The defeat and the victory seemed respectively accepted by the different parties. The individuals having the body in charge, and the escort, pushed hurriedly forward with the hearse towards the New Road. But several of the mourners here left a procession to form part of which was attended with peril to life. The multitude looked moodily on; but suddenly, as if by common impulse, perhaps at suggestion of some shout, they, too, rushed forward, determined to make one more attempt at achieving a victory for themselves and the unconscious Queen.

They who were conducting the body along the New Road towards Romford did not dream of further opposition, and their astonishment was great when, on arriving at Tottenham Court Road, they found all progress, east or northward, completely obstructed, and no way open for them but southward, towards the City. In this direction they were compelled to turn, hailed by the popular exultation, and met with shouts of execration and menace, as they sought, but vainly, at each outlet down the east side of Tottenham Court Road, to find a passage back into the suburban line.

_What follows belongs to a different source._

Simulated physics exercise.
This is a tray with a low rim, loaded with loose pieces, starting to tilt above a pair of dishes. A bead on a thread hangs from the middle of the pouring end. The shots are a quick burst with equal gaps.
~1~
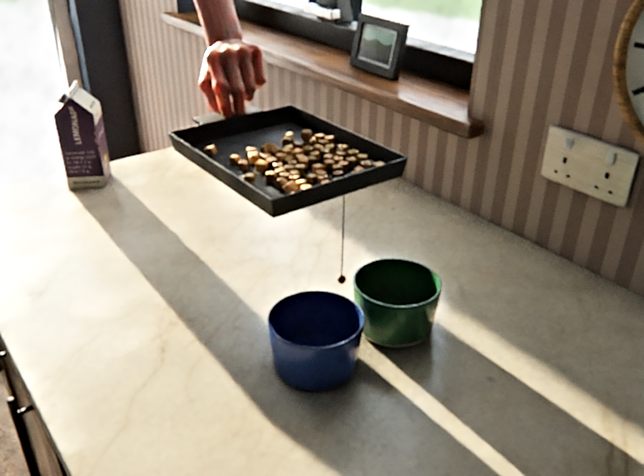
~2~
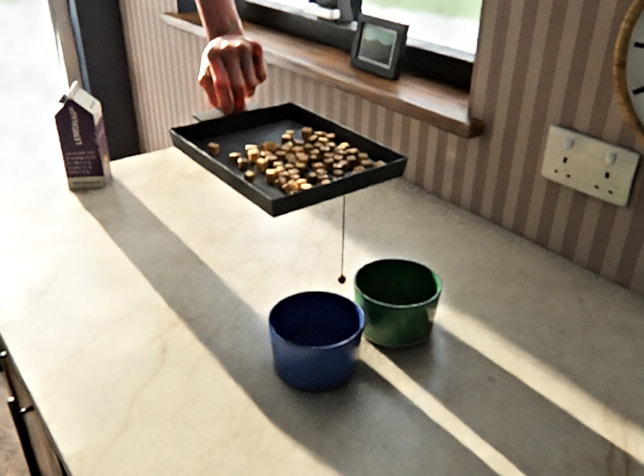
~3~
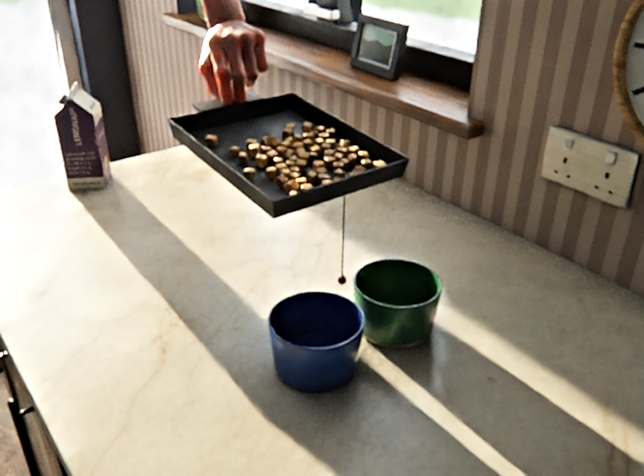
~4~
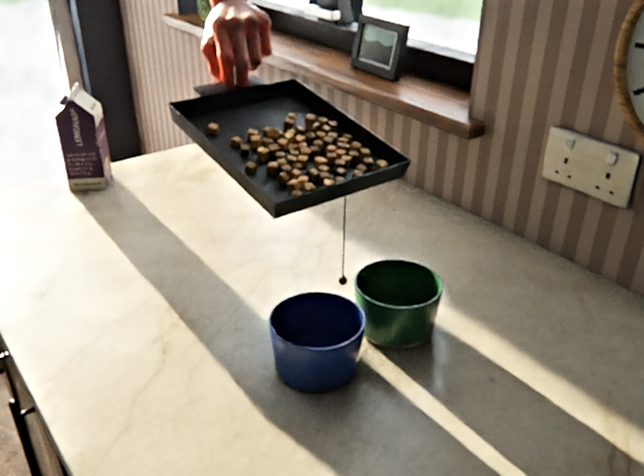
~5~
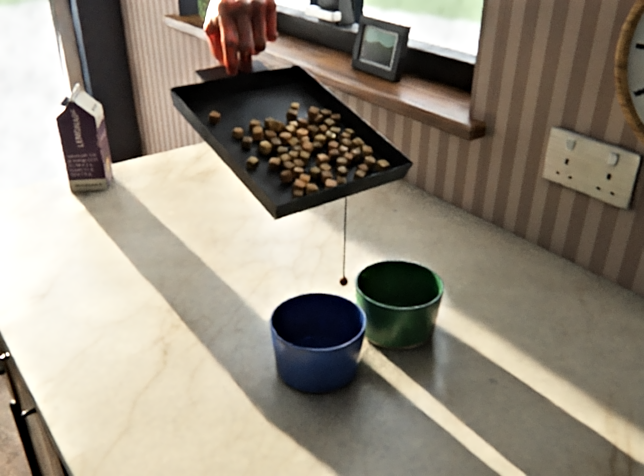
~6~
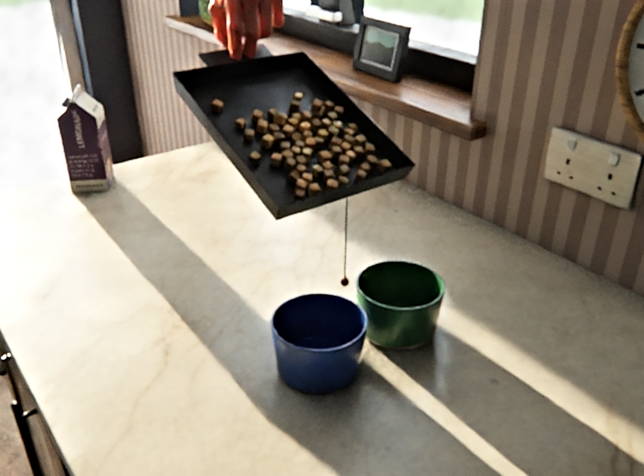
A hand at the top grips the far edge of a dark, low-rimmed tray of small brown pieces above a pale kitchen counter, seen from above at an angle. Below are a blue bowl and a green bowl to its right, a bead hanging on a thread, a purple-and-white carton at left, and striped wallpaper behind. The hand rises, tilting the tray gradually toward the bowls, while the view stays almost still.
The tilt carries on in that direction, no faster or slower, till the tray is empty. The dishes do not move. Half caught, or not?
In the dishes lies less than half of it.
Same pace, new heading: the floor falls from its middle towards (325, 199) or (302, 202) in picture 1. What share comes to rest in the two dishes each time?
Roughly 30 per cent, and 40 per cent.
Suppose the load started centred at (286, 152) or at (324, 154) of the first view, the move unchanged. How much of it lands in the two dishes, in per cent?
The first gives 40 %, the second 50 %.
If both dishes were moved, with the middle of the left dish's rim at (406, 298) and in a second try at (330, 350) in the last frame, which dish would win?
At the first place the left-hand dish, at the second the right one.
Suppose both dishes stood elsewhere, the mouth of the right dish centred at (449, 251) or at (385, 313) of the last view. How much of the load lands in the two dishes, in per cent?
The first gives 10 %, the second 50 %.
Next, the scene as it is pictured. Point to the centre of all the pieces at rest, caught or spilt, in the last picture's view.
Roughly at (455, 391).
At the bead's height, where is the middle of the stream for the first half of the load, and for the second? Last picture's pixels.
Early half (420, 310), late half (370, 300).
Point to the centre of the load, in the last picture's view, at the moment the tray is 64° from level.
Close to (349, 160).
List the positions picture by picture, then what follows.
In the first frame, corners of the pouring end (273, 197) and (403, 157), level; middle of the load (303, 163), small wooden cubes; left dish (345, 361); right dish (426, 320); bead on its thread (342, 279).
In the second frame, corners of the pouring end (273, 198) and (404, 157), level; middle of the load (303, 162).
In the third frame, corners of the pouring end (274, 199) and (405, 158), tipped barely, level across its low end; middle of the load (303, 158).
In the fourth frame, corners of the pouring end (276, 200) and (407, 159), tipped a little, level across its low end; middle of the load (305, 153).
In the fifth frame, corners of the pouring end (278, 202) and (409, 161), tipped clearly, level across its low end; middle of the load (307, 148).
In the sixth frame, corners of the pouring end (281, 204) and (411, 163), tipped clearly, level across its low end; middle of the load (310, 144); left dish (348, 364); right dish (430, 322).
Just after the last frame, tray tipped steeply; almost all on the tray; just a few in the air.
A moment on, tray tipped past a quarter turn; almost all on the tray; just a few outside both.
Further on, tray tipped past a quarter turn; about a tenth in the left dish; about a tenth in the right dish; roughly two thirds outside both; just a few in the air.
When it is over, tray tipped past a quarter turn; about a tenth in the left dish; about a tenth in the right dish; roughly two thirds outside both.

In the same way the procession was forced down Drury Lane, into the Strand. Sir Richard Baker did not yield to anything but compulsion, yet he lost his office, as Sir Robert Wilson did his commission, for endeavouring to do his duty under most trying and difficult circumstances. Once in the Strand, the people felt that their victory had been fairly and irrevocably achieved. When the royal body was carried under Temple Bar, its advent there was hailed with such a wild ‘hurrah’ as had never met the ears of living sovereign. For seven hours that body had been dragged through wind, and rain, and mud—the King’s will drawing it in one direction, the people in another. How much or how little the latter were influenced by earnest attachment to her for whom, dead, they made their demonstration, even to the shedding of blood, it is not easy to say. There is less difficulty in coming to the decision that they who professed to be carrying out the King’s commands served him ill, and even perilled his crown on that day. The King himself, however, is known to have been exceedingly wroth against the government for not having employed more stringent measures in order to fulfil his commands. The triumph of a dead wife embittered more than one joyous banquet in the Irish capital.

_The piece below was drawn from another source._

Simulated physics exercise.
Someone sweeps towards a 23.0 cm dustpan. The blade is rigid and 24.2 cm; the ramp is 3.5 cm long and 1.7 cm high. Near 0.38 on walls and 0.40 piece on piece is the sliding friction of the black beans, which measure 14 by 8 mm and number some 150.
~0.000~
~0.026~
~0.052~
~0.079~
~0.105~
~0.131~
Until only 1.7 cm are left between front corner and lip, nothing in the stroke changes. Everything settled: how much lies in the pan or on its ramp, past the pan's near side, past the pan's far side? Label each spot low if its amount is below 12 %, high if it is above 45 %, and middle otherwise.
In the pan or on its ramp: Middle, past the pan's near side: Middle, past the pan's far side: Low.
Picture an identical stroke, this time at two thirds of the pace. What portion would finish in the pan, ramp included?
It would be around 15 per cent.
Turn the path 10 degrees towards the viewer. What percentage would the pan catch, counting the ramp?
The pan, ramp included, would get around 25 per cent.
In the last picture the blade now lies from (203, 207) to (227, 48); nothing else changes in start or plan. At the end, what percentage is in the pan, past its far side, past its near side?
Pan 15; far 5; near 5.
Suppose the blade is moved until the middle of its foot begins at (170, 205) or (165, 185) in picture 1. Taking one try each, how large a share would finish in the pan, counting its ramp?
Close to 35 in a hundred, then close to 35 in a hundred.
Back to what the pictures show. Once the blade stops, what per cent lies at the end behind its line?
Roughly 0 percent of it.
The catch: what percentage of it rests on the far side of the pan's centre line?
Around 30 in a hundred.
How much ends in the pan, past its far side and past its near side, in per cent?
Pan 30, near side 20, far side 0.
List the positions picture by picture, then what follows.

The civil authorities of the City, hurriedly collected for the occasion, accompanied the royal remains as far as the eastern limit of the City’s ‘liberty,’ Whitechapel. Thence to Romford the funeral train proceeded at a very varied pace, sometimes as slowly as became the solemnity of a funeral, at others the pace would have been counted lively enough for a wedding. At Romford, the mourners who had rejoined the cortège passed the night, but the royal corpse was carried on to Colchester, where it rested for the night, in St. Peter’s Church.

It was during this night that the silver plate announcing the occupant of the coffin as ‘the injured,’ or, according to some, ‘the murdered, Queen of England,’ was affixed to the lid. Whenever this was done the plate was not allowed to remain. It was removed and replaced by another, inscribed simply with the deceased’s name and titles and dates, in the usual form. They who have visited the vaults beneath the Church of St. Blaize, the patron of Brunswick, may remember that the marks of the nails which fastened the original plate are still visible.